Penso non esista dj attivo nei due decenni a cavallo del cambio del secolo che non conosca Paul Elstak. Brani come “Don’t Leave Me Alone” e “Luv You More” per la parte più commerciale- quello che venne chiamato happy hardcore- oppure “You’re Mother Suck Cocks in Hell”, “Rage” e “Show No Fear” per quella dal profilo più gabber-centrico penso siano brani noti grosso modo a tutti gli addetti ai lavori ed agli appassionati del genere.

“Show No Fear” (2007;Voto:6) riassume un po’ le cose, propendendo un po’ verso la componente più ortodossa del hardcore e tralasciando quella happy, però tutto sommato con un discreto gusto per la progressione tematica.

Un disco solo per fanatici e nostalgici? No, anche per curiosi. Perchè dietro c’è una cultura immensa e, purtroppo, con il passare degli anni ce la stiamo un po’ dimenticando.


E’ invece decisamente meno difficile capire perché ci sia dimenticati- sempre che qualcuno, a parte il sottoscritto, si sia accorto della sua esistenza- di “Graves of Ceaseless Death” (2016; Voto:5,5), primo e unico album licenziato da Alex Bouks e dall’ex Kalopsia Matt Medeiros con il monicker Ruinous.
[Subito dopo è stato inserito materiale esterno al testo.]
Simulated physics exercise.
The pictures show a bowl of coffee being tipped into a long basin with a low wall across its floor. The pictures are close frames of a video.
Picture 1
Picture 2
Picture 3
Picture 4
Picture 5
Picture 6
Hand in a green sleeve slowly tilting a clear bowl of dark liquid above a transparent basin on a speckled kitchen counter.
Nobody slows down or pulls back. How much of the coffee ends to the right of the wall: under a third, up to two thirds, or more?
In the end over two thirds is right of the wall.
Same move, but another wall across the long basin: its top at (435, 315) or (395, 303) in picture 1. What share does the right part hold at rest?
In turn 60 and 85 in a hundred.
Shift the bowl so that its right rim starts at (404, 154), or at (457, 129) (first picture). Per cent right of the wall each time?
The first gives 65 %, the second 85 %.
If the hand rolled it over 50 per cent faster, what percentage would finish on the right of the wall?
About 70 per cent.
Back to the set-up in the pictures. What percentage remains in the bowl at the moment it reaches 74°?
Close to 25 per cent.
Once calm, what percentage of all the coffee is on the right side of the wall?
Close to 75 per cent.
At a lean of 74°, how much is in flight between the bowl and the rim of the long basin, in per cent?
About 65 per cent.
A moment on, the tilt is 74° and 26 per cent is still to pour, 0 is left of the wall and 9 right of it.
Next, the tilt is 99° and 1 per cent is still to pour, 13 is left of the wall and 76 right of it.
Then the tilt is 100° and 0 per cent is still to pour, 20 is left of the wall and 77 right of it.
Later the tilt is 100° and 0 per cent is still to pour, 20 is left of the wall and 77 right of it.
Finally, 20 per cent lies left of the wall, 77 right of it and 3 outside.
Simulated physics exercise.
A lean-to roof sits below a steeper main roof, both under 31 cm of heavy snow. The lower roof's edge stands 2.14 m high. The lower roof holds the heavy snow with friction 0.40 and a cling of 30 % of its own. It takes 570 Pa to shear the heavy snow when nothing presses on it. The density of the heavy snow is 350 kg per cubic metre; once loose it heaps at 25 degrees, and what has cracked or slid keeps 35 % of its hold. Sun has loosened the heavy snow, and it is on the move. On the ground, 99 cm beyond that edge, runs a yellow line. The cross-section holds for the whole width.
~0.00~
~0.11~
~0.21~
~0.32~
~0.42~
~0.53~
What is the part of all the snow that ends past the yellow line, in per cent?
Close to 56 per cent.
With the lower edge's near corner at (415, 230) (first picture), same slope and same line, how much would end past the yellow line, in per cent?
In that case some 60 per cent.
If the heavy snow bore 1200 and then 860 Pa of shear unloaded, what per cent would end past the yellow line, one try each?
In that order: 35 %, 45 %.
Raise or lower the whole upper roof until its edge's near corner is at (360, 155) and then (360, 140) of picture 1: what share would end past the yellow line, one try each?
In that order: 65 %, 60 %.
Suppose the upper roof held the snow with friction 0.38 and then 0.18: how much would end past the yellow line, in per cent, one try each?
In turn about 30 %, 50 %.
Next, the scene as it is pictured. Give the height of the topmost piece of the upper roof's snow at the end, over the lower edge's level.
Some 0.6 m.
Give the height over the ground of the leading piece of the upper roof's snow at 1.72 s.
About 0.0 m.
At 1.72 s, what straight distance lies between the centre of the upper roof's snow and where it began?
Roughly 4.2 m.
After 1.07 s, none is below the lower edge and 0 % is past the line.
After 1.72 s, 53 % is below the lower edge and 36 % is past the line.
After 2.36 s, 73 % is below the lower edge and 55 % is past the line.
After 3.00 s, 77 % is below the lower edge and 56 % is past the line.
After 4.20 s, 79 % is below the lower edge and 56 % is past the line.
Si tratta del classico album death metal dai forti richiami old school che poco toglie e poco aggiunge alla scena estrema attuale. Non un brutto album: assalti roventi e sulfurei come “Transfixed on the Gate”, la più thrashosa “Dragmarks” oppure “Plague Maiden” fanno muovere volentieri il capoccione in avanti e indietro. Però l’effettiva personalità della band statunitense non è che si riesca a cogliere se non in rari e relativamente poco indicativi momenti. Volendo metterla in slogan, il classico album senza infamia e senza lode.


Lo stesso ragionamento grosso modo vale per “Serpentine Dominion” (2016;Voto:6) dell’eponimo side project di Adam Dutkiewicz, anima e front man dei Killswitch Engage.

Anche in questo caso difficile dire che si tratti di un full length non riuscito: in fondo mette sul piatto un discreto- e fulmineo: neanche mezz’ora di track list!- e curioso mix di metalcore e death metal di stampo melodico. D’altra parte i compagni d’avventura della voce dei Killswitch Engage sono nomi del calibro di George Fisher dei Cannibal Corpse e Shannon Lucas dei The Black Dahlia Murder. Insomma, non esattamente dei pivelli della scena estrema.

Il problema di “Serpentine Dominion” è che è sin troppo evidente che si tratta di uno sfogo estemporaneo, privo di una narrazione vera e propria alle spalle o di un senso logico all’interno di un percorso. Detto altrimenti, più o meno la tipologia di album che fa gola a completisti e fanatici.


P.S.: Avrete notato che ho messo anche un video in questo post di Ascolti Perduti. Non lo faccio mai: questa è nata come una rubrica asciutta e priva di fronzoli. Però, andiamo, "Don't Leave Me Alone"- peraltro neanche nella track list di "Show No Fear"- è stato per un sacco di tempo il primo disco della mia valigetta, il vinile da esibire quando si arriva in console, il disco che magari non viene suonato- o per lo meno non in questa versione- ma che vale da biglietto da visita. Una citazione era necessaria!